Cuando el municipio de Barahona realizó un fervoroso reconocimiento a Oviedo (1992), el maestro expresó lo siguiente: «Aún sin saberlo, Barahona y el Sur siempre estuvieron bajo mi piel. Al pensar, al pintar, al hablar, toda esta asombrosa geografía de mar, plátanos, caña y café, vivía -y aún vive en mí- como un hermano siamés.

Esos recuerdos del olor a guarapo provenientes del ingenio, las ráfagas de vientos llenos de salitre, los largos e inmensos platanales diseminados en los caminos hacia Neyba, los ríos cayendo al mar desde el Bahoruco; en fin, todo lo que la geografía de mi niñez me señala, lo he guardado y transmitido en mi pintura cuantas veces he podido.

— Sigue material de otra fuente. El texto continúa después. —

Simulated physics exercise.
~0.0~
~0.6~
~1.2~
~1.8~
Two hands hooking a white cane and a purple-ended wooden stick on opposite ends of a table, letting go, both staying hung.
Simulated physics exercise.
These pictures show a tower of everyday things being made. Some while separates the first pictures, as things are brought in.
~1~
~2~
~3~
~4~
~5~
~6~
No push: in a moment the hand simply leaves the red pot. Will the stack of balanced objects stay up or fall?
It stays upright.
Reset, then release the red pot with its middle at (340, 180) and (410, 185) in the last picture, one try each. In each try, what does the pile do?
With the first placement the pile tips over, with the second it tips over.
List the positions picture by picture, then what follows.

Por todo esto, por este reconocimiento que me ha brindado Barahona, por esta nueva alegría de reencontrarme con mi Sur, es que les pido que acepten mis gracias desde lo más profundo de mi corazón» (Folleto impreso por Editora Alfa & Omega, 1992).

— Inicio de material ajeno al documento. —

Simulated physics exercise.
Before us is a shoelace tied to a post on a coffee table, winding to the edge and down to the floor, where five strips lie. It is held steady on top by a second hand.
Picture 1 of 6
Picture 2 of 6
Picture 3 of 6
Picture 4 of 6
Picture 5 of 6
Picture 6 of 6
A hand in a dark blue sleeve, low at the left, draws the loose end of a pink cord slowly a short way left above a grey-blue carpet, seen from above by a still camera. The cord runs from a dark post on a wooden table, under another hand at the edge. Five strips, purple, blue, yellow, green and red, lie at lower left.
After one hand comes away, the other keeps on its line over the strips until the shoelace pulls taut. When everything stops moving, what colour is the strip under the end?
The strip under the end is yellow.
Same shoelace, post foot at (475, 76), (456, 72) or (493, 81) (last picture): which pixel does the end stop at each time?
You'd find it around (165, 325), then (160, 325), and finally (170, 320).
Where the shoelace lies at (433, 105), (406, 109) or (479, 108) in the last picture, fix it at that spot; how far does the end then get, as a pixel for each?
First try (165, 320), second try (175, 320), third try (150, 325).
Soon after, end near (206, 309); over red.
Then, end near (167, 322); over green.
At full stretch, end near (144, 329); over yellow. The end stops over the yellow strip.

Es debido a esto que la obra de Oviedo estuvo emparentada (inclusive cuando se abrió a la figuración y a la abstracción pura) con esos elementos que, como personajes clandestinos, se introducían en su obra y ocupaban lugares de preferencia en sus trabajos murales: gnomos, insectos, tótems, etc. De ahí, a que muchos de los que dudaban de su capacidad para metamorfosear su pintura, nunca contaron con esos dos factores: el genético y el ambiental, los cuales incidieron vigorosamente en su discurso estético, formulando creaciones sin importar las voluptuosidades demandadas por un mercado como el nuestro, tan dado a los cambios modales.

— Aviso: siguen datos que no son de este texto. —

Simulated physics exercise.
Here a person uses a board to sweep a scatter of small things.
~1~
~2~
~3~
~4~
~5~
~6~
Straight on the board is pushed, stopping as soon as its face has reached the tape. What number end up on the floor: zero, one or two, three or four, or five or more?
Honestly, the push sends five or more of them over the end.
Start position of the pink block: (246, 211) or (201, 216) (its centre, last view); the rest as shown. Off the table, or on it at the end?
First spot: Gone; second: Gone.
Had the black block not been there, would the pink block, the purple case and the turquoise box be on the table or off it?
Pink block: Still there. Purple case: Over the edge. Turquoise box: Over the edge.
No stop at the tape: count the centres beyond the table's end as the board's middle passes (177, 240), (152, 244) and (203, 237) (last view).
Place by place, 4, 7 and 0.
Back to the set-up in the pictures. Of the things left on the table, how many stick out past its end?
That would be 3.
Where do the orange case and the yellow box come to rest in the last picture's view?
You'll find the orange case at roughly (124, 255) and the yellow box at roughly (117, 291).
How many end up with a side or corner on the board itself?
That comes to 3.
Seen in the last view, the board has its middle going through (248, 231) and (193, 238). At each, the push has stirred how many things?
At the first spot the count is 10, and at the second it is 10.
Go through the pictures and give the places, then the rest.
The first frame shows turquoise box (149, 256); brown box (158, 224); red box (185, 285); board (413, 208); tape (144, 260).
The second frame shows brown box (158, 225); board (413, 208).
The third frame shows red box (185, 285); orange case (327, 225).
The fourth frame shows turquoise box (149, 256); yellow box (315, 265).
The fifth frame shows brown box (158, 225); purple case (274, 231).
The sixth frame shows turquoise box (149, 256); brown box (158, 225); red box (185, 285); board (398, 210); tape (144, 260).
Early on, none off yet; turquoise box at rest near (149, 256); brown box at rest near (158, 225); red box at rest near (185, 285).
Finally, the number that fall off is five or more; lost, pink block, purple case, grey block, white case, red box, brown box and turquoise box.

Contrario a la mayoría de nuestros productores plásticos -que han permanecido copiándose repetidamente, o buscando nuevos estilos para responder a los vaivenes modales del mercado pict?órico-, Oviedo transitó una evolución coherente, constante y plena, a través de una idoneidad que jamás lo alejó de su discurso creativo, enraizado con su país y, sobre todo, con Neyba, Barahona y el sur, que representaron su hábitat, su pequeña mutterland, y se correspondían como un verdadero microcosmos, o como esa sustancia que aviva la lucha contra lo agreste, contra lo que tiende a olvidarse —lo casi perdido— y se extingue entre la cotidianidad y la historia, no obstante las contradicciones y prototipos enfrentados en el recorrido.

Esta es la importancia que reviste la formación inicial, la educación, la primera inyección cultural en la infancia del ser humano, esa «bildung» a la que Nietzsche dedicó tantas páginas en sus «Consideraciones intempestivas» (cuatro ensayos entre 1873-1876).

Entonces, que nadie lo dude, fue la formación asociada a la heredad genética y al hábitat, lo que construyó al pintor, al maestro Ramón Oviedo, un paradigma que revolucionó nuestra pintura.